Inoltre, il problema principale è che non si riesce a far fronte al numero di ordini di rimpatrio emanati dalle autorità competenti. In teoria, le richieste di soggiorno che non vengono accolte dovrebbero far scattare l’ordine di rimpatrio, ma i CPR non sono attrezzati per gestire la mole di ordini emanati (ogni anno quasi la metà delle richieste viene rigettata).

Ad esempio, nel 2019 sono state rimpatriate 2.992 persone su 6.172 transitate nei CPR, nel 2020 2.232 su 4.387, nei primi dieci mesi e mezzo del 2021 poco più di 2.200 su circa 4.500. Sono numeri molto modesti se confrontati agli oltre 500mila migranti irregolari attualmente presenti nel paese. L’altra metà delle persone transitate dai CPR dopo tre mesi solitamente torna in libertà, e quindi torna a stare sul territorio italiano da irregolare.

Uno dei motivi per cui i rimpatri non funzionano è la mancata collaborazione dei paesi d’origine dove dovrebbero tornare i migranti irregolari. La procura di competenza si rivolge ai paesi indicati dai migranti e chiede loro di riconoscerli come propri cittadini, ma spesso i paesi in questione si rifiutano di farlo.

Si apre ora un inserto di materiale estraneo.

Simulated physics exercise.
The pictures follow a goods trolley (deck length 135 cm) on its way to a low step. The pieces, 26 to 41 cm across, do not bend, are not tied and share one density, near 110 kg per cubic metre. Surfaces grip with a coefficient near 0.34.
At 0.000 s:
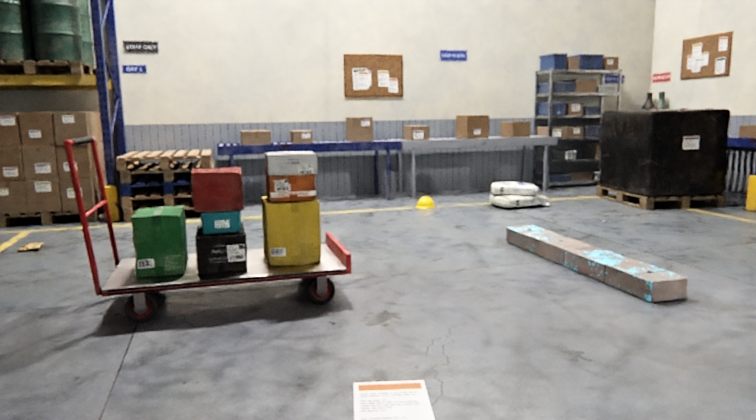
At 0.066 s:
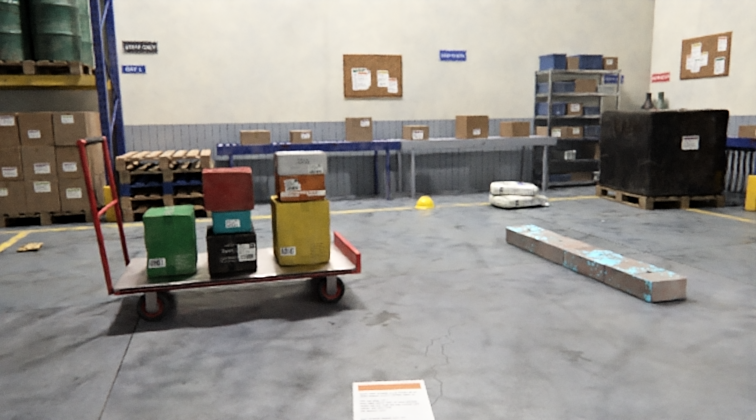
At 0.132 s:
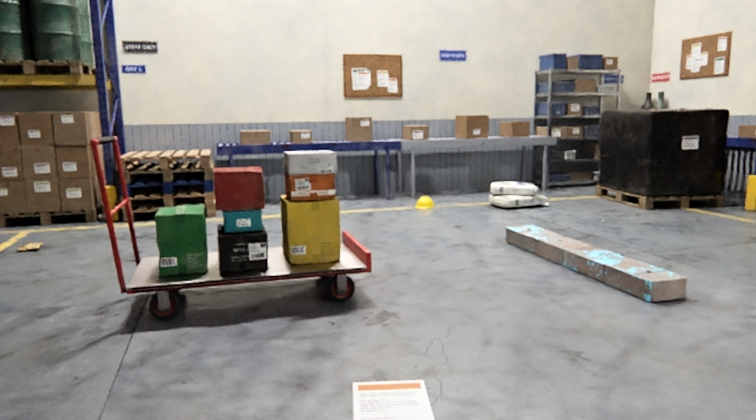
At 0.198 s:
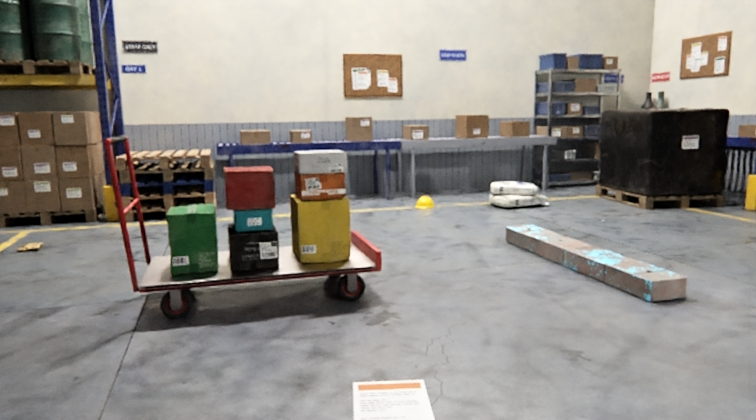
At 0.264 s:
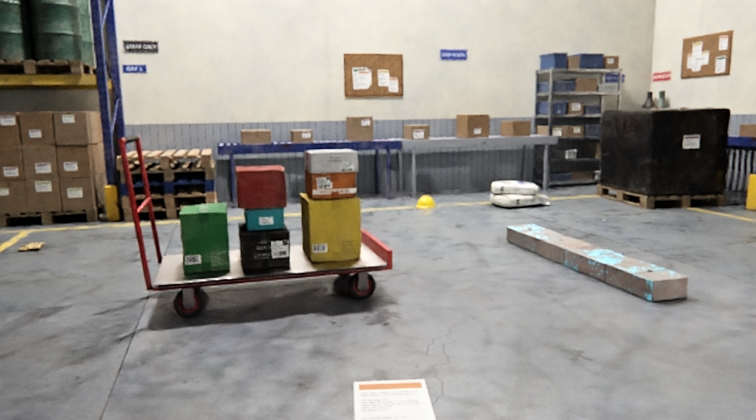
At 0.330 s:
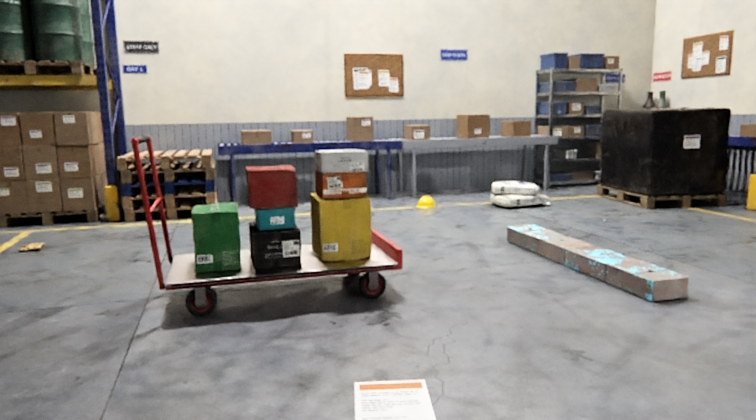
A red trolley carrying stacked coloured boxes rolls a short way right across the grey floor.
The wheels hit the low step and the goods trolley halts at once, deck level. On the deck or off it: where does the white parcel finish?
At this pace the white parcel stays on.
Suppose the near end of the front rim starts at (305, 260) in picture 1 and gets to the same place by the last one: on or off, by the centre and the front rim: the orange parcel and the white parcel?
Then orange off, white off.
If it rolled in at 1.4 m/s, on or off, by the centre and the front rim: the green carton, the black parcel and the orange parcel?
In that case green on, black on, orange off.
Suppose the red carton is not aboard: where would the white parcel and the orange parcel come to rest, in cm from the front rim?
Then white 10 behind, orange 10 behind.
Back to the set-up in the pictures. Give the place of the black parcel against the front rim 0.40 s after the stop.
Some 65 cm behind it.
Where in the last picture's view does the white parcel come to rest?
At about (567, 152).
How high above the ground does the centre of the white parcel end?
About 85 cm.
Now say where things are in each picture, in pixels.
In the first frame, white parcel (290, 163), red carton (218, 189), rim corner (349, 268); 179 cm still to roll.
In the second frame, white parcel (300, 163), red carton (228, 189), rim corner (359, 267); 172 cm still to roll.
In the third frame, white parcel (310, 162), red carton (239, 188), rim corner (369, 266); 166 cm still to roll.
In the fourth frame, white parcel (320, 162), red carton (249, 188), rim corner (379, 265); 160 cm still to roll.
In the fifth frame, white parcel (331, 161), red carton (261, 187), rim corner (390, 264); 153 cm still to roll.
In the sixth frame, white parcel (341, 161), red carton (271, 187), rim corner (400, 263); 147 cm still to roll. Speed about 1.0 m/s.
The wheels strike at 1.85 s.
After 2.25 s the white parcel is 10 cm behind the rim, tilted 0°, near (567, 152) in the last picture's view.
After 2.65 s the white parcel is 10 cm behind the rim, tilted 0°, near (567, 152) in the last picture's view.
At rest, 2.8 s, nothing is past the rim; behind it, yellow carton, black parcel, white parcel, orange parcel, red carton, teal tote and green carton.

Il gap tra le effettive possibilità del governo di rimpatriare e gli ordini di rimpatrio stessi fanno sì che il sistema si intasi come un imbuto troppo stretto, portando a una situazione paradossale: i migranti irregolari non possono rimanere nei centri per più di 180 giorni. Allo stesso tempo, se la domanda viene respinta e il migrante irregolare fa ricorso, allora il periodo all’interno di un CPR può prolungarsi finché il giudice non si sarà espresso sul ricorso, fino a un massimo di 12 mesi, nonostante in quel periodo non esista legalmente la possibilità del rimpatrio. Al termine della detenzione sono lasciati liberi sul territorio, senza però nemmeno ricevere la garanzia di poter tornare nei centri di accoglienza. 

Molti migranti che non hanno ottenuto il permesso non vengono neanche indirizzati ai centri per il rimpatrio, e dopo aver ricevuto la notifica di negazione della domanda diventano automaticamente irregolari sul territorio italiano, senza contare coloro che si ritrovano dal principio in una condizione irregolare, poiché non hanno seguito l’iter prestabilito.

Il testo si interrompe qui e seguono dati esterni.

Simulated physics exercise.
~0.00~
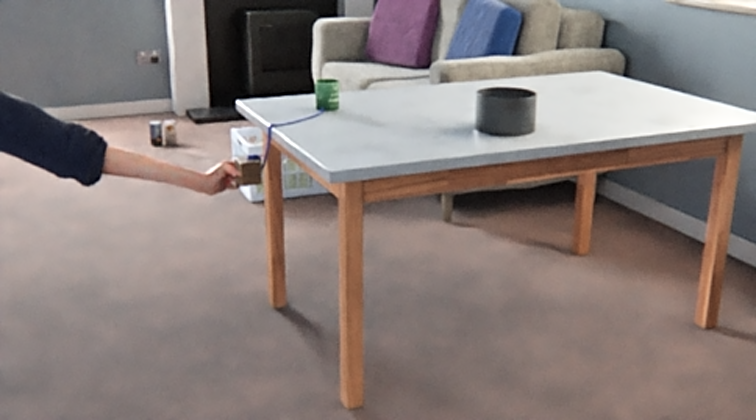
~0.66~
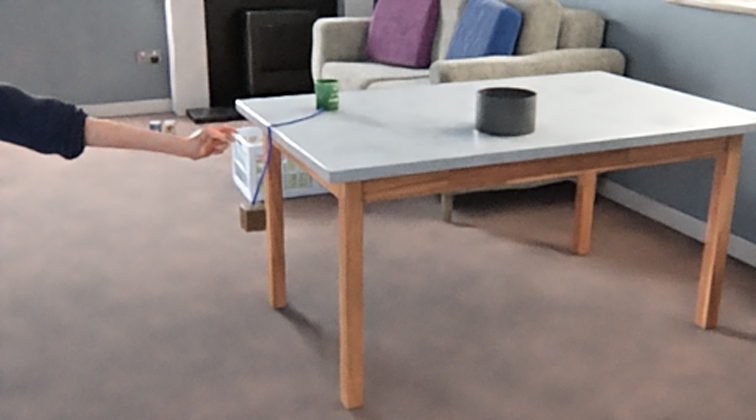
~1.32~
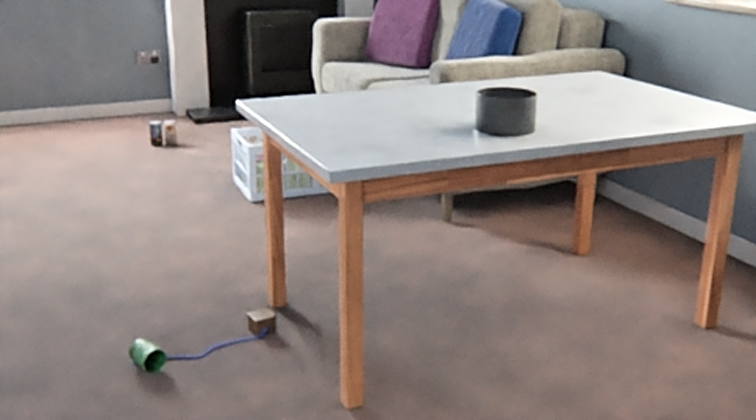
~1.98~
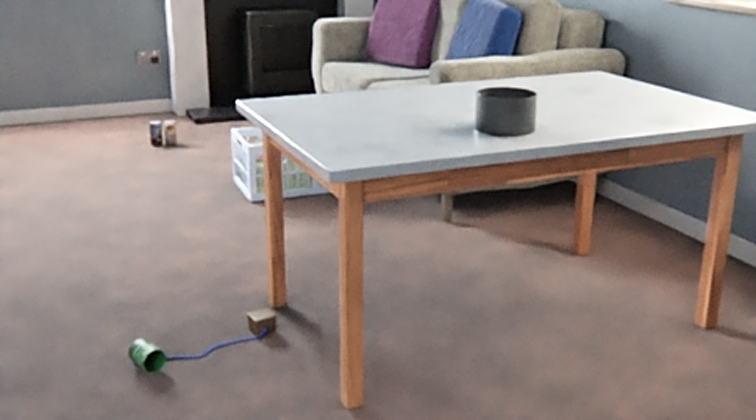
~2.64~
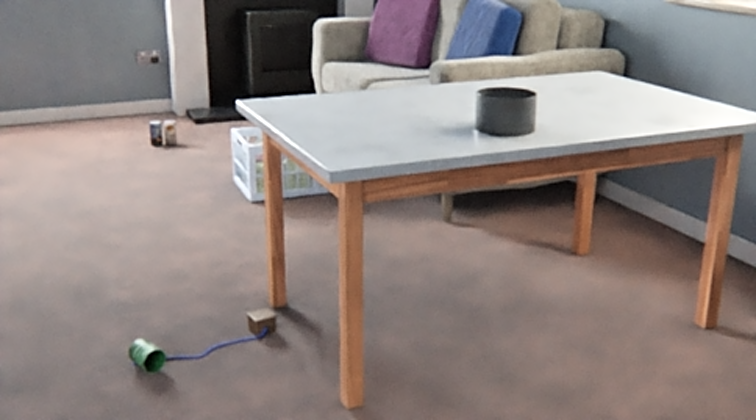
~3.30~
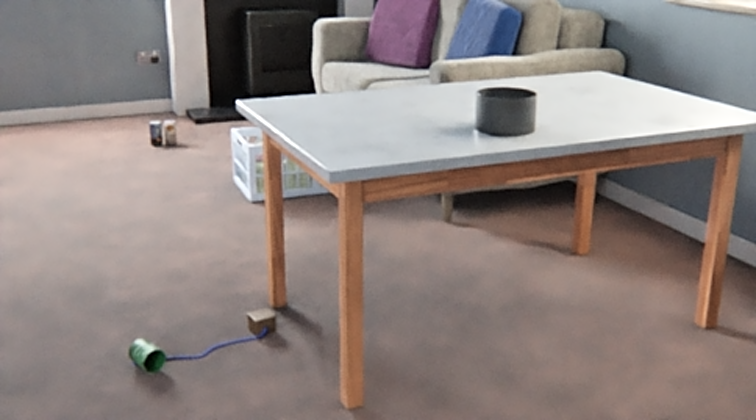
A hand beside a gray table let go of a brown block tied by a blue ribbon to a green cup, and the block dropped, the cup following it off the table. Both ended up lying on the floor, while the dark pot stayed put.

Un sistema di accoglienza confusionario

Le procedure di accoglienza sono regolate da diversi testi normativi che si sono stratificati nel tempo e che sono stati modificati più volte, così da renderne la comprensione, sia per i migranti che per i cittadini che per gli operatori stessi, confusionaria. Insomma, i problemi che ciclicamente emergono in merito all’accoglienza, di cui si parla ormai da anni, mettono in risalto un sistema farraginoso ed emergenziale, pronto a incepparsi al minimo ritardo. Un ritardo che però fa parte dell’ordinario, così come la presenza dei CAS, nati come misura emergenziale e diventati una realtà del territorio. Il risultato di questo sistema è la presenza sul territorio di persone che non godono di uno status giuridico, ma che sono costrette a vivere o a spostarsi senza alcun tipo di garanzia.